Сидят буквально друг на друге. При езде валятся и давят друг друга. Впрочем, ехать недолго, всего 15 минут. В автомобиле темно, и только скудный свет улицы льется сквозь темные передние окна.
Уже надвинулись сумерки, когда мы приехали в Таганскую тюрьму. Через ворота нас провели в тюремную школу. Обычные парты и «советская конституция» на стене составляли все убранство комнаты.
— Самое подходящее для вас тут место, — говорю председателю Учительского союза, который приехал вместе с нами. Кто-то из тюремной канцелярии принес толстую книгу, куда заносят сведения о заключенных. Книга совсем старого образца. Тут графы: национальность, вероисповедание, звание, имена и адрес отца, жены, братьев и сестер. Канцелярист все тщательно, хотя и неграмотно, записывает. Кроме того, он каждого спрашивает в чем обвиняется: «ка-эр», «эс-пе», «пе-де» и, если кто затрудняется с ответом, канцелярист сам отмечает: «ка-эр».
Наконец, длинными дворами нас ведут в одиночный корпус. Это красное кирпичное здание, внутри построенное, как говорят, по американскому образцу: одиночки окружены балконами, откуда ведут узкие железные лестницы вниз, спускаясь к столу, за которым постоянно дежурят. Куполообразный потолок повис очень высоко и под ним ютятся сотни одиночек на нескольких этажах. Снова обыскали, разбросав вещи по столу, и повели в камеры.
Нас было двое в одиночке: я и юный 18-летний эсер. Слева от нас сидел полный, высокий епископ в ярко-желтой шелковой рясе; справа, какой-то австрийский поляк, обвиняемый в шпионаже. От скуки он приручил двух маленьких мышек, и носил их с собою гулять в кармане, иногда распластывая их на руке, чуть придерживая за хвостики. Поляк во франтовской шляпе и в желтых ботинках, но обувь его пришла в совершенную ветхость, и верха у нее как будто уже совсем не было. Только этих двух соседей мы видели в те моменты, когда открывалась дверь камеры; остальных ближайших соседей мы встречали только на прогулке. Режим в одиночках был суровый, жестокий.
— Идеальная тюрьма! Настоящая тюрьма! Единственное, что сохранилось в полном порядке в России, что еще не развалилось, не мог нахвалиться Таганской одиночкой московский адвокат, вскоре привезенный сюда из ВЧК.
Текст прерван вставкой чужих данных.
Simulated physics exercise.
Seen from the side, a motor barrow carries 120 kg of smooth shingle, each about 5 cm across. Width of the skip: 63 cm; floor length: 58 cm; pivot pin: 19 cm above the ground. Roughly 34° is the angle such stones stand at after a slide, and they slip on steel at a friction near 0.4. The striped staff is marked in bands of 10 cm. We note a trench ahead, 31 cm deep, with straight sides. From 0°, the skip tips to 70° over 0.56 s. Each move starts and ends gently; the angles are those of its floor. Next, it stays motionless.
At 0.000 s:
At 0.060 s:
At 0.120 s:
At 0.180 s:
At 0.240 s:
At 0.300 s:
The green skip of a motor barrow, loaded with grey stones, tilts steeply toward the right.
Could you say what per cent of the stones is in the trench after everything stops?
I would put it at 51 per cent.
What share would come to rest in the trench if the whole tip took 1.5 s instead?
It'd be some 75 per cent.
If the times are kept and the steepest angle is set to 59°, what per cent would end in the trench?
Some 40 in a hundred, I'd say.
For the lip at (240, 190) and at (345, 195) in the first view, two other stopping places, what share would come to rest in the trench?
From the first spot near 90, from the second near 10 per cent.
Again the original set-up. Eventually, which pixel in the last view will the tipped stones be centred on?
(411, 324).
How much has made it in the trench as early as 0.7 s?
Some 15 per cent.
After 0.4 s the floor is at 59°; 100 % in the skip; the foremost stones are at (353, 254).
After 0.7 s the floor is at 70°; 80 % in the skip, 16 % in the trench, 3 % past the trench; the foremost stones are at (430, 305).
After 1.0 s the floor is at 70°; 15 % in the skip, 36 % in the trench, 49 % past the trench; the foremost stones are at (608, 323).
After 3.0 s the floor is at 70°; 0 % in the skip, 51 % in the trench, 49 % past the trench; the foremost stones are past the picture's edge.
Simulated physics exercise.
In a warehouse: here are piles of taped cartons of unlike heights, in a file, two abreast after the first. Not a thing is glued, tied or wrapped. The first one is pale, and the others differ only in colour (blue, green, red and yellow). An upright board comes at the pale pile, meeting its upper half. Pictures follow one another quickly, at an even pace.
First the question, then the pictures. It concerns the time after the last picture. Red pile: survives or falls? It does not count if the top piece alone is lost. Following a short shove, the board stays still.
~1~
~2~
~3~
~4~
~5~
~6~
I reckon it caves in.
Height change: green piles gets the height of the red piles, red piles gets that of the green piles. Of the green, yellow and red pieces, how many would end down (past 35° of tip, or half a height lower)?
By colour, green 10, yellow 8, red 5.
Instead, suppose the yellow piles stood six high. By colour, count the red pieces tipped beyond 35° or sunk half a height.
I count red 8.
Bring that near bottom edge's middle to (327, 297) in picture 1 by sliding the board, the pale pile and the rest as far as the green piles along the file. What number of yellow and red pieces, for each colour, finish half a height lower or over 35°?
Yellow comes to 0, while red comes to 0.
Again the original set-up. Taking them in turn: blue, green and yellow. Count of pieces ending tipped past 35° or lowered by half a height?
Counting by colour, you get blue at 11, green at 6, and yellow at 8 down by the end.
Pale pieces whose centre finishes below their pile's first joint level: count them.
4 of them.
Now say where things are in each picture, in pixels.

Действительно идеальная тюрьма. Железо и камень. Только дверь деревянная, но обитая плотным железным переплетом. Серый сводчатый потолок тяжело нависает и как бы пришибает голову и… душу. Серые стены наводят тоску. Пять шагов в длину, два в ширину. Не разгуляешься вдвоем тут. Тусклый свет льется из решетчатого окна: окно высоко и крутой подоконник почти недоступен. Мебель, конечно, есть. Крепко ввинченные в стену койка, стол и табурет. Да еще неизменная парашка, ведро в деревянном ящике, «герметически закупоренном» по положению, но на самом деле весьма издающем зловоние. Так мы и живем в этой клетке. Я — на койке, юный товарищ — на соломенном мешке на каменном полу. Табурет неудобен и удален от стола. Сидеть не на чем. Днем и ночью горит электричество — мы читаем. Когда-то койка опускалась только на ночь, днем захлопывалась к стене. Теперь мы лежим целые сутки и читаем. Из ВЧК у нас была протекция к библиотекарю тюрьмы, он пришел к нам и прислал Сологуба, Гамсуна в издании «Шиповник», и какие-то ветхие романы, выдранные из старых журналов. Книги менялись раз в неделю, но мы пользовались протекцией.